2014-04-02

MY ATTIC

A week ago, on my roller coaster day, when I experienced my first high, I felt strong enough tho face my nemesis, the attic. BLEAH. I went up there. Looked around. Took a few pictures. And then I simply got started. I cleared the easiest corner. Brought the empty suitcases back up. Stacked the suitcases nicely and while I was at it took down 3, 2 of them broken, one just old, that need to leave the house. While I was at it I picked up a few things here and there that I shoved into the trash bag I have sitting up there, hungrily awaiting trash.I do have a separate box for recycling because being the hoarder I am I couldn't just throw it all together.




This is the big pile you run into first thing when you
 come up the ladder. Jack and Jill' wardrobe is
 hiding under the mattress.


This is what you see when you turn your head
counterclockwise. Unfortunately there is a lot of
room behind the shelf to hide more stuff.


This is behind the shelf. My more organized section.
Mostly clothes.


This is the dump everything you wish 
was organized section. Also the part 
of the roof where we had the leak 
1,5 years ago. Unfortunately nothing
got damaged. Biggest problem was 
damp walls. Still struggling with that.


This is the view from the I wish this was organized-section.
You see Jill's new dresser. And yes. There is a second one
just like it beneath it.


Here is the last corner. Notice the mattress on the left?
That is the mattress from the first picture I showed you.

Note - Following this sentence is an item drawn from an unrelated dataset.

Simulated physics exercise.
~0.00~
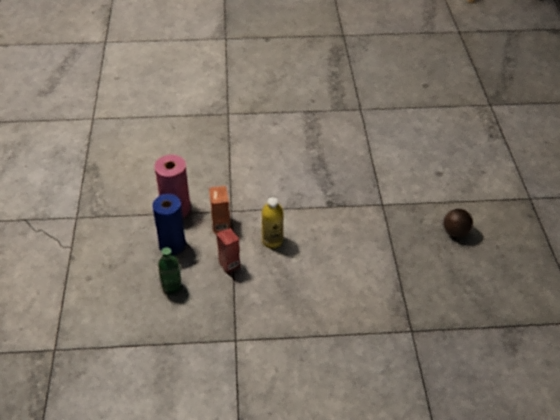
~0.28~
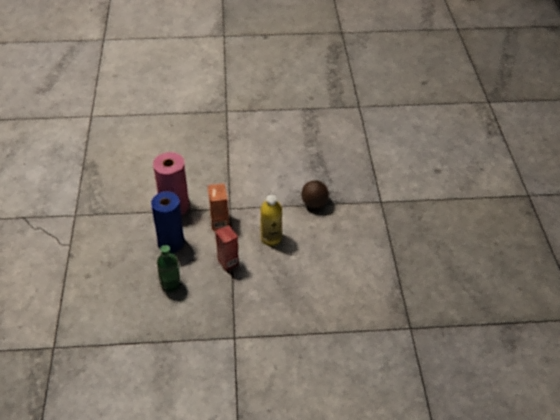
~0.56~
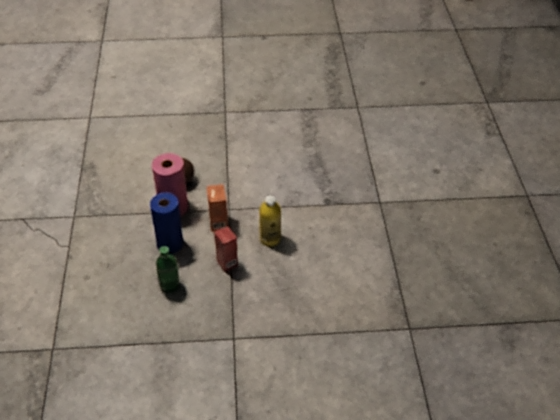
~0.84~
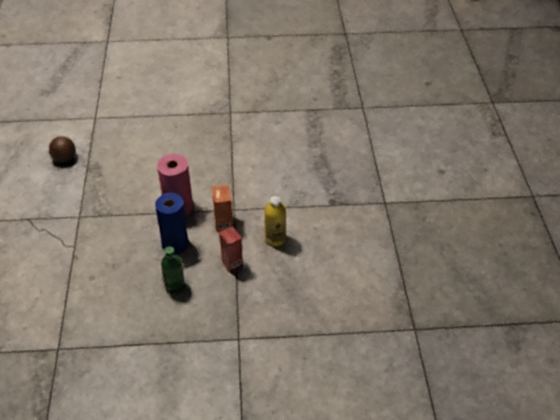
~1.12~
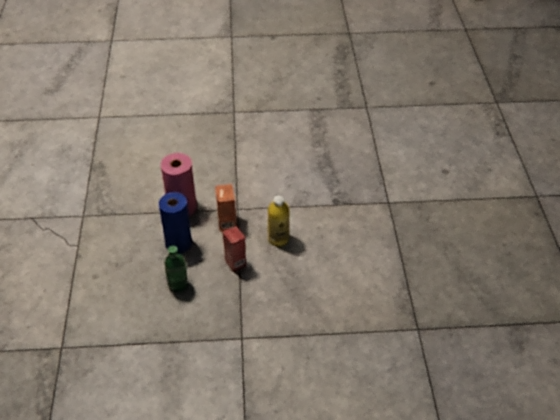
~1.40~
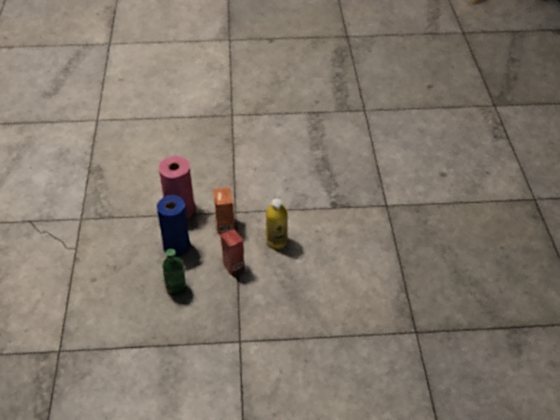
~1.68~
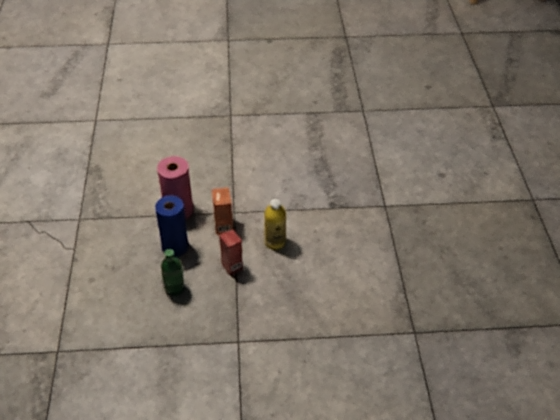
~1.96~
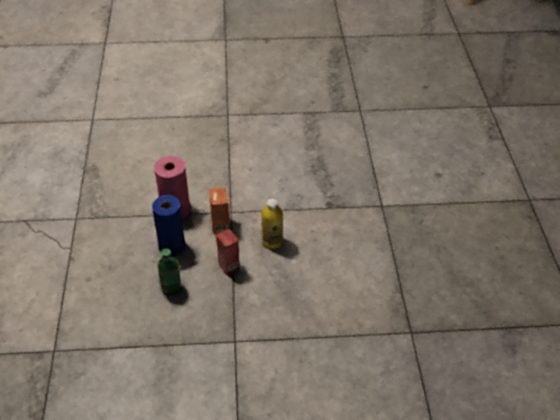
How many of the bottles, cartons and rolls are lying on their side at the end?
None of them are. The two bottles, two cartons and two rolls are all still standing upright after the ball has gone.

This is the last corner. The one with the 
least stuff in it. That is why I decided
to start there.


This is taken standing by the suitcases.
All this stuff is hidden behind boxes and 
the mattress on top of the wardrobe.



It was more of an assessment today then organizing. It included the anxiety attack I already told you about. The emotions I went through where suppressed anger and feelings of helplessness. I was angry at myself for allowing myself to be stuck with this situation and to not just simply move one.

But I feel strong enough to tackle it this time. And to not run away and hide and shut the trapdoor. Getting rid of the wardrobe and seeing the empty spot it left gave me a great feeling of accomplishment. At the moment I feel a certain urge to keep going, to do more, while at the same time I am scared to climb back up. I am worried that the next trip won't be as successful. 

Editors note: This draft has been written some time ago. I finally feel brave enough to POST the pictures of the attic. Funniest part about it. Jill says it doesn't look like a hoarder's attic. Silly girl! If this doesn't, than what does? I better hit "publish" before my courage fails me again!